Nazwy, pod którymi niektóre ścieżki mistyczne są znane dziś, były często nadawane przez osoby z zewnątrz bez specjalnej znajomości istoty danego podejścia, przeważnie stosunkowo późno (ok. XIX wiek). Np. sufi swojej ścieżki nie nazywali sufizmem, używali innego określenia – tasawwuf – stawanie się sufim, stawanie się osobą zrealizowaną, wolną czy – jak by to określili niektórzy mistycy tego nurtu – stawanie się Przyjacielem Boga (wali).
I w zasadzie każdą duchową drogę, każdą szkołę mistyczną można by w podobny sposób zdefiniować – jako ścieżkę stawania się i bycia. Specjalnie wyodrębniłem tu dwa elementy – stawanie się i bycie. I przez ten fakt, że ścieżka zawiera w sobie i stawanie się (wolnym, zrealizowanym) i bycie, ma 2 wymiary odpowiadające tym 2 aspektom: psychologię (stawanie się) i metafizykę (bycie). I te dwa wymiary są nierozerwalnie ze sobą związane.
Psychologia mistyczna zajmuje się medytacyjną, wglądową nauką o umyśle, zjawiskach z nim związanych (także tych występujących w relacjach z innymi), o potencjale umysłu i tym jak go wykorzystywać dla naszego spełnienia w życiu wewnętrznym i zewnętrznym oraz o ograniczeniach umysłu i sposobach ich przezwyciężania.
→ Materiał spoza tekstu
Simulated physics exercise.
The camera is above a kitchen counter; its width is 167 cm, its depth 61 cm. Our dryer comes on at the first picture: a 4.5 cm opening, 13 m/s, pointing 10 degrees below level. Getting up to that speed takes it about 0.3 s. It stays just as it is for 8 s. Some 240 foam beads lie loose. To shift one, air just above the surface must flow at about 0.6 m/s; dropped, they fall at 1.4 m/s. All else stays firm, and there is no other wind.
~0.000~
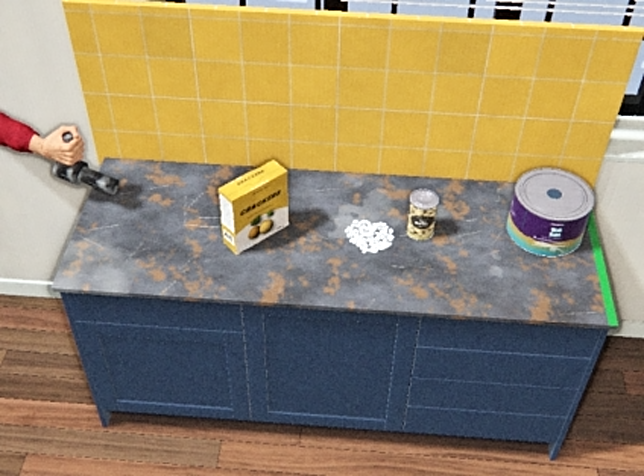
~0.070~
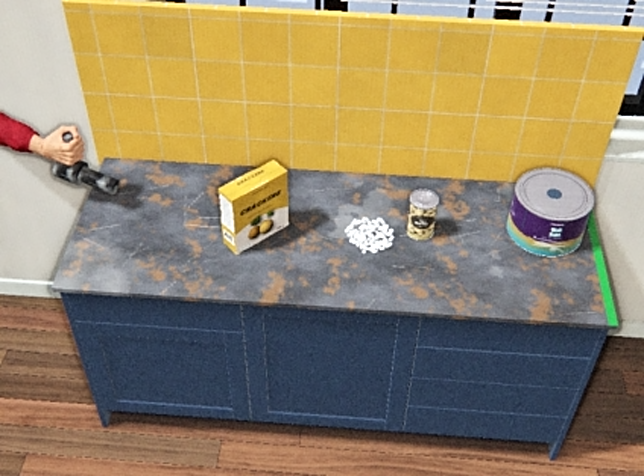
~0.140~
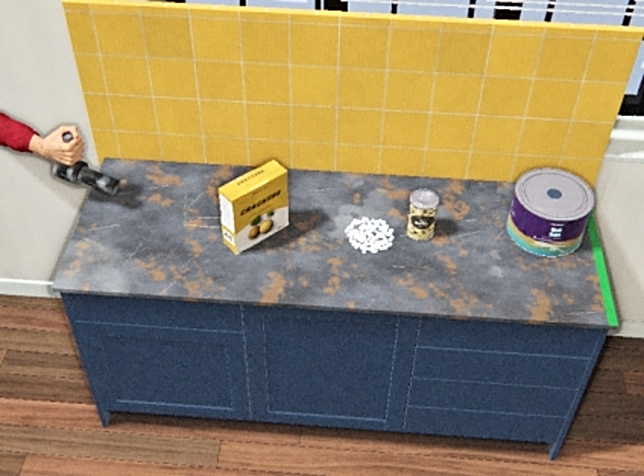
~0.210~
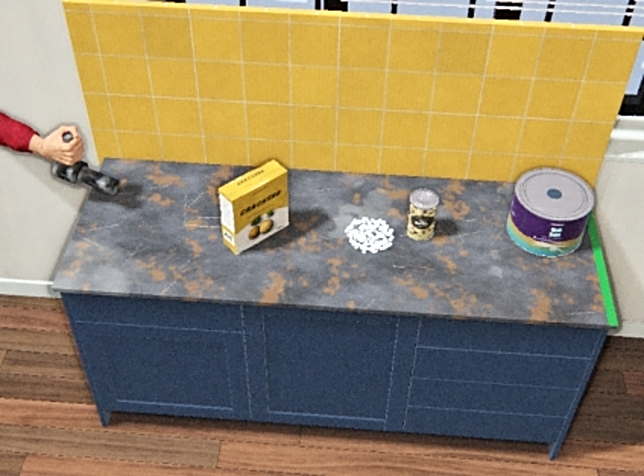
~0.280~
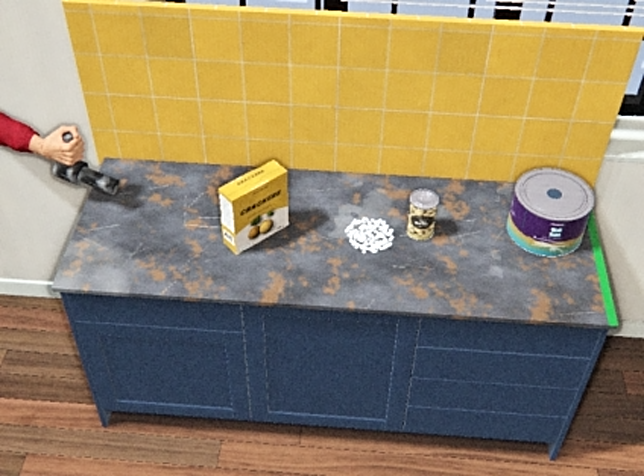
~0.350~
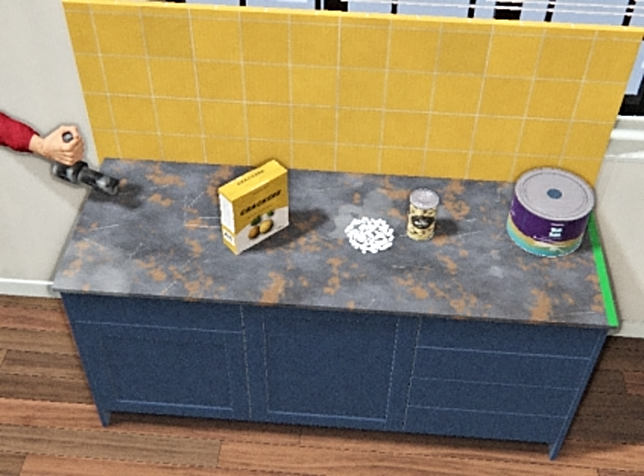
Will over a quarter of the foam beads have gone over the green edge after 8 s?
Not above a quarter.
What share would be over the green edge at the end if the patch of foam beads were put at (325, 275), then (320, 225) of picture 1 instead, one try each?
Results, one try each: 0 %, 40 %.
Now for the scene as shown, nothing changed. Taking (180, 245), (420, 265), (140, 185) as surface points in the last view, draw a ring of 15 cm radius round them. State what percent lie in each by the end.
0 %, 20 %, 0 %.
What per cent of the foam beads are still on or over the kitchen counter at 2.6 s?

Przede wszystkim jednak o formalnych i nieformalnych narzędziach stosowanych na ścieżce, spośród których najważniejsze są: praca z ciałem, modlitwa, praktyki etyczne, pranajama (medytacja oddechu), koncentracja, introspekcja, medytacja uważnościowa i medytacja (często z mantrą). O narzędziach praktyki pisałem już na blogu tutaj, a więcej można przeczytać w mojej książce pt. „Uważność w praktyce”.
Metafizyka na ścieżce mistycznej jest obudowana wokół doświadczenia głębokiej, niczym nieuwarunkowanej Obecności, doświadczenia Obecności poza identyfikacją z ciałem, emocjonalnością, umysłowością, rolami społecznymi itd. Ibn Arabi podejmuje się próby wyrażenia owej Obecność w swojej doktrynie jedności Rzeczywistości (wahdat ul wudżud): Oprzyj swoje odosobnienie na spotkaniu się twarzą w twarz z Bogiem w absolutnej jedności, która nie jest połączona z jakąkolwiek formą wielości, ukrytą lub otwartą, i zanegowaniu, z absolutnym przekonaniem, wszystkich przyczyn i pośredników, w całości i z osobna, bowiem zaprawdę, jeśli będziesz pozbawiony takiej jedni z pewnością popadniesz w wielość.
To, co metafizyczne jest oczywiście trudniejsze do wyrażenia zwykłymi słowami, dlatego wielu mistyków poszukiwało środków wyrazu w sztuce, szczególnie muzyce i poezji. Trzeba pamiętać jednak, że istotą metafizycznego aspektu ścieżki nie jest pisanie czy czytanie na jego temat, a przeżycie go poprzez samadhi.
Czy ścieżka stawania się jest bardziej „aktywna” od ścieżki bycia?
Aby się stawać potrzeba się zmieniać, czyli wychodzę z punktu A do B poprzez pracę i praktykę. Muszę coś stworzyć, coś przekształcić, coś „osiągnąć”, coś „pokonać”. Jest to aktywność, ingerencja, tworzenie. Czegoś nie ma tu (stan umysłu, cecha charakteru, zdolność itp.), ale być może będzie tam – osiagnięte w przyszłości.
Natomiast ścieżka bycia jest bardziej związana ze zrozumieniem i „poddaniem się”, z odkryciem i odsłonięciem, a nie stworzeniem i zdobyciem czegoś (nie można stworzyć czegoś co jest zawsze tu obecne, można jedynie próbować to „zobaczyć”). Jest to jakby odkrycie czegoś co jest zawsze obecne, zawsze tu dostępne, mimo to nie widoczne dla każdego.
Więc czy to jest tak, że ścieżka stawania się jest bardziej aktywna, „gorąca”, „agresywna”, a ścieżka bycia bardziej pasywna, polegająca bardziej na poddaniu się, puszczeniu identyfikacji i poszerzeniu świadomości (choć oczywiście wymaga praktyki i to być może jeszcze trudniejszej i bardziej wymagającej niż ścieżka stawania się)?
Wydaje mi się też, że te 2 ścieżki wspierają się nawzajem tworząc jedną kompletną w pełni zintegrowaną ścieżkę rozwoju osobistego, nie pomijając w ten sposób żadnego aspektu ludzkiej egzystencji.